In this week’s View From Middle East article Felicien Dillard, Partner and Head of Active Places at Portas Consulting looks at the unprecedented investment being made in the sports infrastructure in the Middle East.

We are seeing an unprecedented and extended period for major investments in sport infrastructure around the GCC countries led by Saudi Arabia, the UAE, and Qatar in particular. 

It began in 2010 with Qatar’s world cup bid and the necessity for stadiums, public transport, and tourist accommodation. After overcoming the challenges of completing the infrastructure on time and successfully hosting the World Cup, Qatar is facing a similar challenge to many ‘post-major-event’ nations: how to utilize the newly developed sport infrastructure in the decades to come. The current pipeline of legacy events (including the 2023 AFC Asian Cup and the 2030 Asian Games) has anchored Qatar’s event calendar and shows a willingness to be an established fixture in sporting events globally.  The country’s sport infrastructure will continue to be activated as the event calendar grows. 

Today Saudi Arabia is leading the way in developing sport infrastructure and this is expected to continue for the coming decade, in time for the 2027 AFC Asian Cup and 2034 Asian Games, two major milestones in the calendar. Where Saudi Arabia’s approach to sports infrastructure differs from the historical approach and that of neighbouring countries stems from the inclusion of Sport as a distinct and core element in the Saudi Vision 2030. Sports has therefore become a strategic consideration in all the major infrastructure projects the country embarks on, rather than an isolated sector or selectively attached to a major event milestone. This is best illustrated by the inclusion of Sport in the planning and designs for Saudi Arabia’s mega and giga projects such as NEOM, Qiddiya, Al Ulla, Jeddah Downtown, King Salman Park, Diriyah, and others. The inclusion of sport and sport facilities from the inception of these projects gives them a chance to be built for daily community as well as major event use, and for their designs to integrate with the overall project and their future diversity of users. The legacy planning (sizing, users, commercialization, operations) considerations for the Saudi sport infrastructure inherently become the shared design rationale alongside major event functionality. 

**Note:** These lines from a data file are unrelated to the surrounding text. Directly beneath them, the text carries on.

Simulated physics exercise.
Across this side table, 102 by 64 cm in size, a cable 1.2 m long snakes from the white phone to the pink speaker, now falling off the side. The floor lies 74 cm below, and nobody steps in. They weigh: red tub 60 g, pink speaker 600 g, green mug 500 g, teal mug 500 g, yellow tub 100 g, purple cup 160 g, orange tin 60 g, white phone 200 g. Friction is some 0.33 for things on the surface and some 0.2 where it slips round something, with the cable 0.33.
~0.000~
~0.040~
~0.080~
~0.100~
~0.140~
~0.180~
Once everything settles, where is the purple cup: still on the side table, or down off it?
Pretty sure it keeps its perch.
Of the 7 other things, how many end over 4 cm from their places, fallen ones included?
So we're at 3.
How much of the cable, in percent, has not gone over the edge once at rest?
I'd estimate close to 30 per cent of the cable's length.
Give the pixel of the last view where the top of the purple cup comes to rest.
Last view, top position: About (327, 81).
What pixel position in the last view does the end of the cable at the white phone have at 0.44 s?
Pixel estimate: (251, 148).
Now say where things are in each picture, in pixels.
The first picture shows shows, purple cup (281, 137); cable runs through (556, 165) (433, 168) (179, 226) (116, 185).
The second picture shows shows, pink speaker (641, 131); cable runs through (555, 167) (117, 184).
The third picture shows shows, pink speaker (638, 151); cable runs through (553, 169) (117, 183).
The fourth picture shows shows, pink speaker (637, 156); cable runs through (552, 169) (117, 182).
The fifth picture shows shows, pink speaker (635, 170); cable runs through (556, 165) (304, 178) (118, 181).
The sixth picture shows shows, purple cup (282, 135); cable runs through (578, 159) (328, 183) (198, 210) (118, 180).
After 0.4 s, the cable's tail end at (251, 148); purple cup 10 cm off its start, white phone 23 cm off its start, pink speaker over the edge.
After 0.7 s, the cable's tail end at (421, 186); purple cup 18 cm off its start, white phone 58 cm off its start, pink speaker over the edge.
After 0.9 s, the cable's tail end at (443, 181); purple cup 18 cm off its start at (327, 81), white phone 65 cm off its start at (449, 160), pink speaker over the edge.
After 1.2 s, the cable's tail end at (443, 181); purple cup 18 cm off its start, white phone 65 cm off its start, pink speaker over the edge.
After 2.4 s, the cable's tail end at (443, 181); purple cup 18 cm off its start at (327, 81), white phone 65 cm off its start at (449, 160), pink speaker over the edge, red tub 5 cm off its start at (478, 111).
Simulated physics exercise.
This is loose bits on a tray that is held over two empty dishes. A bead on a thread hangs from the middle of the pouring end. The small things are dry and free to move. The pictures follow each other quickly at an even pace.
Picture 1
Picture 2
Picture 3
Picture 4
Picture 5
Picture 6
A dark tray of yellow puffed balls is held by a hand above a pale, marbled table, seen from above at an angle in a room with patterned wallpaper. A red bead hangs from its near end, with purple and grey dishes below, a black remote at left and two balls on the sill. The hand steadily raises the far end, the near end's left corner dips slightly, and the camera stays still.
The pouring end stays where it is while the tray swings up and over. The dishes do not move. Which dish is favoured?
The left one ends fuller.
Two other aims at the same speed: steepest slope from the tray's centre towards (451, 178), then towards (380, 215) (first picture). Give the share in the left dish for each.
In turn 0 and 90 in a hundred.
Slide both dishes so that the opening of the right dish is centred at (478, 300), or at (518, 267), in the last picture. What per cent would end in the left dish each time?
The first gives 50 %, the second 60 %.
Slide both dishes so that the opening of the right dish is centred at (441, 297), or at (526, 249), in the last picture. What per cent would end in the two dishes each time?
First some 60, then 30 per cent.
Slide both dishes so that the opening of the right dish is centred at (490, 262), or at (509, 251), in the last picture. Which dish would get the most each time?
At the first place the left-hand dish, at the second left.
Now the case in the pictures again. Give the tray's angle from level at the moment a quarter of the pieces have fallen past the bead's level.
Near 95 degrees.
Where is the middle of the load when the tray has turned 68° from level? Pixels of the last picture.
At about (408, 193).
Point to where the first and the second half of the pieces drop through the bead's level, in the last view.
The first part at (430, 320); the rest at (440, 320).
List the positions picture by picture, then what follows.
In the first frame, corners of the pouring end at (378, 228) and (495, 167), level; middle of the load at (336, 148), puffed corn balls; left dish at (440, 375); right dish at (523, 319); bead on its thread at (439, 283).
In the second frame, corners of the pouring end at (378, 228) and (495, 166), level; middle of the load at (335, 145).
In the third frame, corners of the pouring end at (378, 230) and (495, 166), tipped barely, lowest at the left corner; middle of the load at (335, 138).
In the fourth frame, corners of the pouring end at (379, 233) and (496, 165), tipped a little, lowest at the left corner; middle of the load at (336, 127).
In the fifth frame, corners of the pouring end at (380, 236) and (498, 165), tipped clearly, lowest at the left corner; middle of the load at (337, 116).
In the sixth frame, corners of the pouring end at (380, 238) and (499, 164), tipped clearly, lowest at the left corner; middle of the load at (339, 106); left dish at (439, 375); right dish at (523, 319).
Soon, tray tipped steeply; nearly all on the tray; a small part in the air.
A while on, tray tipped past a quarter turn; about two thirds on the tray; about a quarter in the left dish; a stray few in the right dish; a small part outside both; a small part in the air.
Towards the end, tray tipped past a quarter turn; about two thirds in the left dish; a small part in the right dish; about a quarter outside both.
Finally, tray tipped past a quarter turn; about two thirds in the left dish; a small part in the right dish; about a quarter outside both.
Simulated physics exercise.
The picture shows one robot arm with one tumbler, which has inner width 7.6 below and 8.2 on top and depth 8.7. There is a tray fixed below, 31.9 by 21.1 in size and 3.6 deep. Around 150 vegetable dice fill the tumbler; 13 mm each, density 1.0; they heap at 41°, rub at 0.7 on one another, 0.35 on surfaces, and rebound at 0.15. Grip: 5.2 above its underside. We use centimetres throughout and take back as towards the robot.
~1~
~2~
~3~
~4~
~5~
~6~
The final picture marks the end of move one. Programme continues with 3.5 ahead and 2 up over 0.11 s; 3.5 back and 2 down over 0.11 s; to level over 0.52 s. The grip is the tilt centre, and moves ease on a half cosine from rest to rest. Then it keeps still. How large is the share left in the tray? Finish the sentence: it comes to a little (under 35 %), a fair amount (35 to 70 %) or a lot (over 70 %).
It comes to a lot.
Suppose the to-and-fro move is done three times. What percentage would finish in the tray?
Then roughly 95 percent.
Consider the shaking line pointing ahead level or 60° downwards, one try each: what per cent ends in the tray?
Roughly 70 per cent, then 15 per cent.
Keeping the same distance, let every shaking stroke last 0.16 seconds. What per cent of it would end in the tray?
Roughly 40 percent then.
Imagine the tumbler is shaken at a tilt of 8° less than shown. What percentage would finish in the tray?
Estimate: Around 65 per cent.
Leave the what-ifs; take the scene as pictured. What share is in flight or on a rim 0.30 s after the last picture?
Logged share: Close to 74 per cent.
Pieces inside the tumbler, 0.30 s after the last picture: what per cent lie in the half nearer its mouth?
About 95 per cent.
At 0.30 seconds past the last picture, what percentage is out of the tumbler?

The Saudi approach to sports infrastructure also differs from its neighbours with for example the major upgrade and refurbishment program of Saudi stadiums initiated to meet the 2027 AFC Asian Cup hosting requirements (four stadiums are undergoing major refurbishments in Riyadh and Dammam). Enhancing existing assets allows for risk reduction in the national stadium development program and keeps many fans, teams, and communities anchored in their existing stadiums. 

The UAE has so far taken a more gradual and selective approach to developing sports infrastructure. Abu Dhabi is filling the ‘opportunity-gap’ by selecting sports to invest in, such as the first indoor Velodrome in the region and the world’s largest wave pool, both under development on Hudayriyat Island. These will be landmarks in an ambitious destination that combines sport and leisure for tourists and residents. With the 2018 Special Olympic World Games and the two seasons of UFC fight Island in 2020 and 2021 Abu Dhabi has been developing as a global destination for major sporting events, which will only increase the need for adapted sports facilities. 

The evolving mentalities around sports infrastructure since the last construction boom in sport cities and stadiums of the 1970s has been an increasing interest in developing multi-use sports facilities that are capable of hosting major events, cater to a growing need for performance athlete training, and enable year-round community use. Government institutions initiating these project are demanding more from the developers and designers by setting briefs for new sport facilities that give more balanced consideration to

  • Content
  • Operations
  • Commercialisation, and 
  • Design. 

As the GCC takes an increasingly established role in the global events calendar by regularly hosting global sport competitions, building domestic athlete development programs, and investing in local sports participation programs, the sports infrastructure is also undergoing a sustained period of transformation. While mega projects attract most of the headlines, there is a broader trend underway where municipalities, private developers, and investors are also fueling the development of infrastructure.